Like graphic design which requires me to have lots of palettes open at once that simply dont fit on a 15" screen.

Like editing HD video which generally works out best on a full HD screen like this one.

Using the firewire 800 to connect to 4 daisy chained 1TB external hard drives to store my coding work as quickly as possible

Yes, there are Windows computers that can provide me with all this, but not as cheap as this 17' Macbook Pro.
Plus i want to run OS X without having to hackintosh.
 
A Lenovo W500 is much cheaper and can do those things, while a W700 can be around the same price. You also have an option for quad-core if you really need the speed, as long as you spend a bit more money. Also, look at THIS 17" MBP REVIEW'S performance summary. A Dell was 3 times faster than the new 17" MBP (2.66 GHz processor, 4 GB of RAM) at transcoding a 2-minute-and-17-second MPEG-4 clip. The 16" Dell took 45 seconds, while the 17" MBP took around 2 minutes and 20 seconds.

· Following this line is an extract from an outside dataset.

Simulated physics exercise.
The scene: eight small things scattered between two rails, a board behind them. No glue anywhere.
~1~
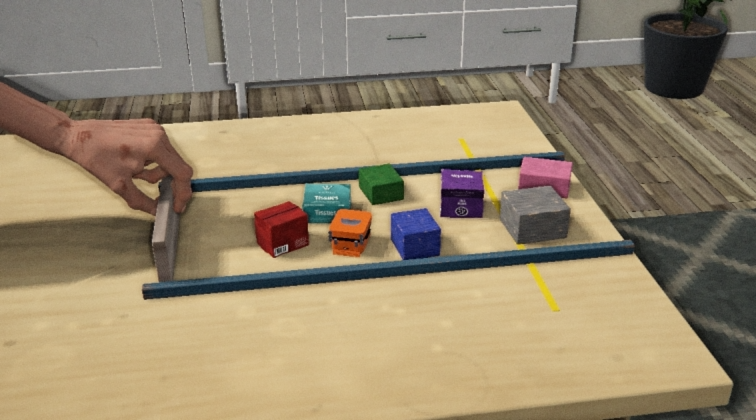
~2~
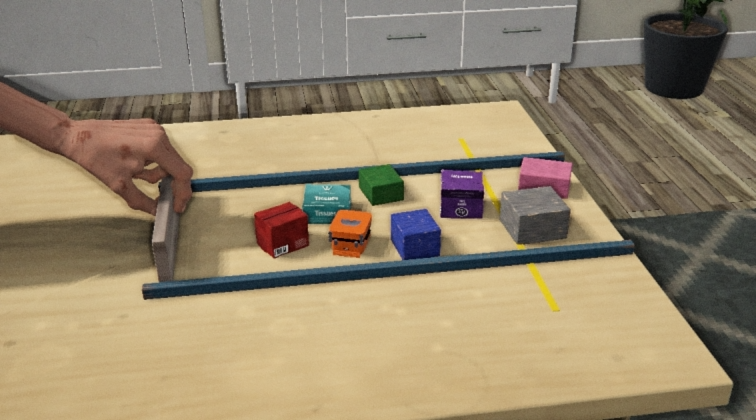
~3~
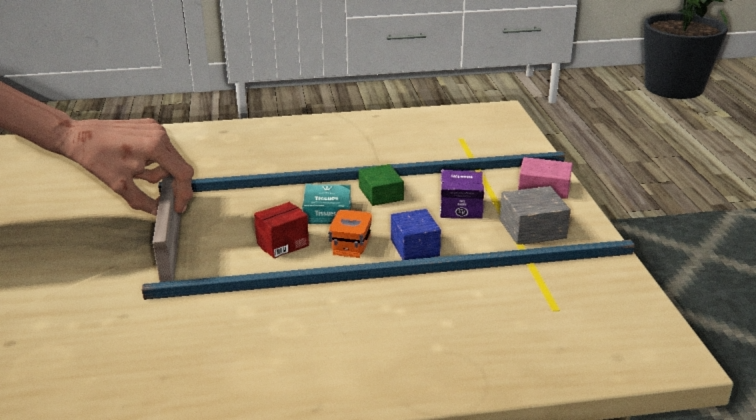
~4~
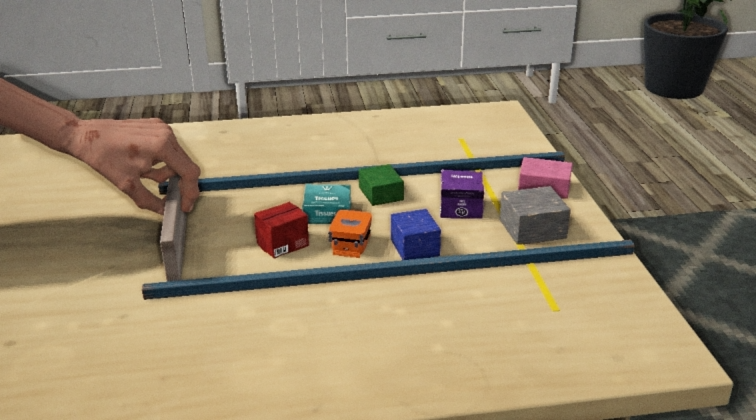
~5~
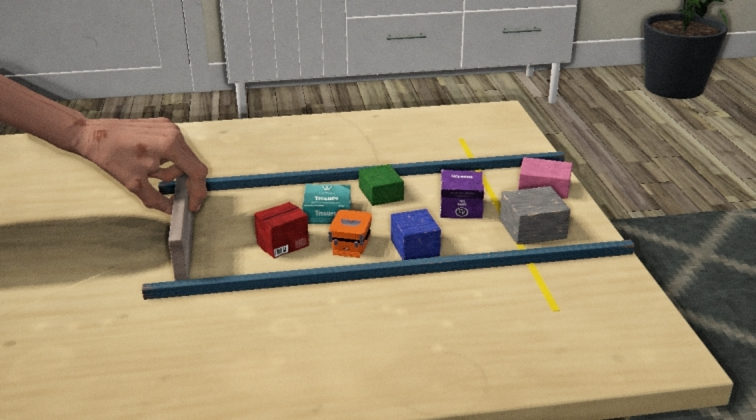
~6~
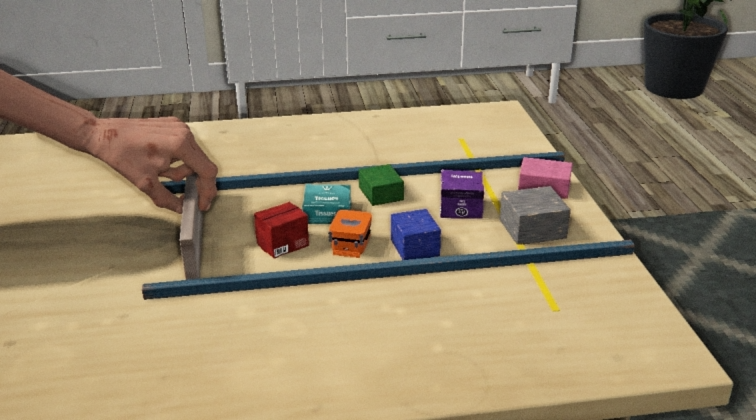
A board held upright by a hand stayed still at first, then slid slightly to the right between two blue rails, while the eight small colourful blocks and boxes in front of it stayed put.
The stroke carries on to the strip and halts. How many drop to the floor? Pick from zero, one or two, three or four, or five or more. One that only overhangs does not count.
In the end the number that fall off is one or two.
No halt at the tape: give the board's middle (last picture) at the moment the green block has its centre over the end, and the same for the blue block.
Its middle is around (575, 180) and around (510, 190).
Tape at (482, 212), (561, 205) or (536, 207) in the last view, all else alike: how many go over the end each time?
The counts: 1, 5 and 4.
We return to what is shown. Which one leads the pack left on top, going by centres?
The blue block.
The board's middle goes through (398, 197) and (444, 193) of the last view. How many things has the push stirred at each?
At the one place 7, at the other 7.
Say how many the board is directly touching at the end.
3 of them.
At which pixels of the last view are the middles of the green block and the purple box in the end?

I'd personally never get any 17" laptop other than the 17" MBP, because we probably both agree that it's a nice laptop. However, I don't agree with the claim that you can't do the things you listed on 17" laptops from other companies. ;)
 
First. Some zealots will get nasty, but I am brave so I post this link:
https://forums.macrumors.com/threads/646144/
as an answer to those saying "you can hardly see any reflection". That's my desk on the right side of a window.

Second. Why on this site "professional" stands for "graphic designer" or "photographer"? Is there anyone who wants to and can give me an answer? Because in every discussion "professional" is always associated to graphics-related jobs.

thistle

Oh do I miss matte.. it seems like a rarity item as well now. :p
 
Where would I check that?

Apple > System Preferences > Displays > Color Tab > click Open Profile button



Scroll down to # 13 'mmod' and select it. You'll see the model right there.

Here's a screen cap of mine.

Apparently we'd have to boot from Windows to determine the manufacturer of it. My guess is LG — seeing that Apple just signed into a long term agreement with them.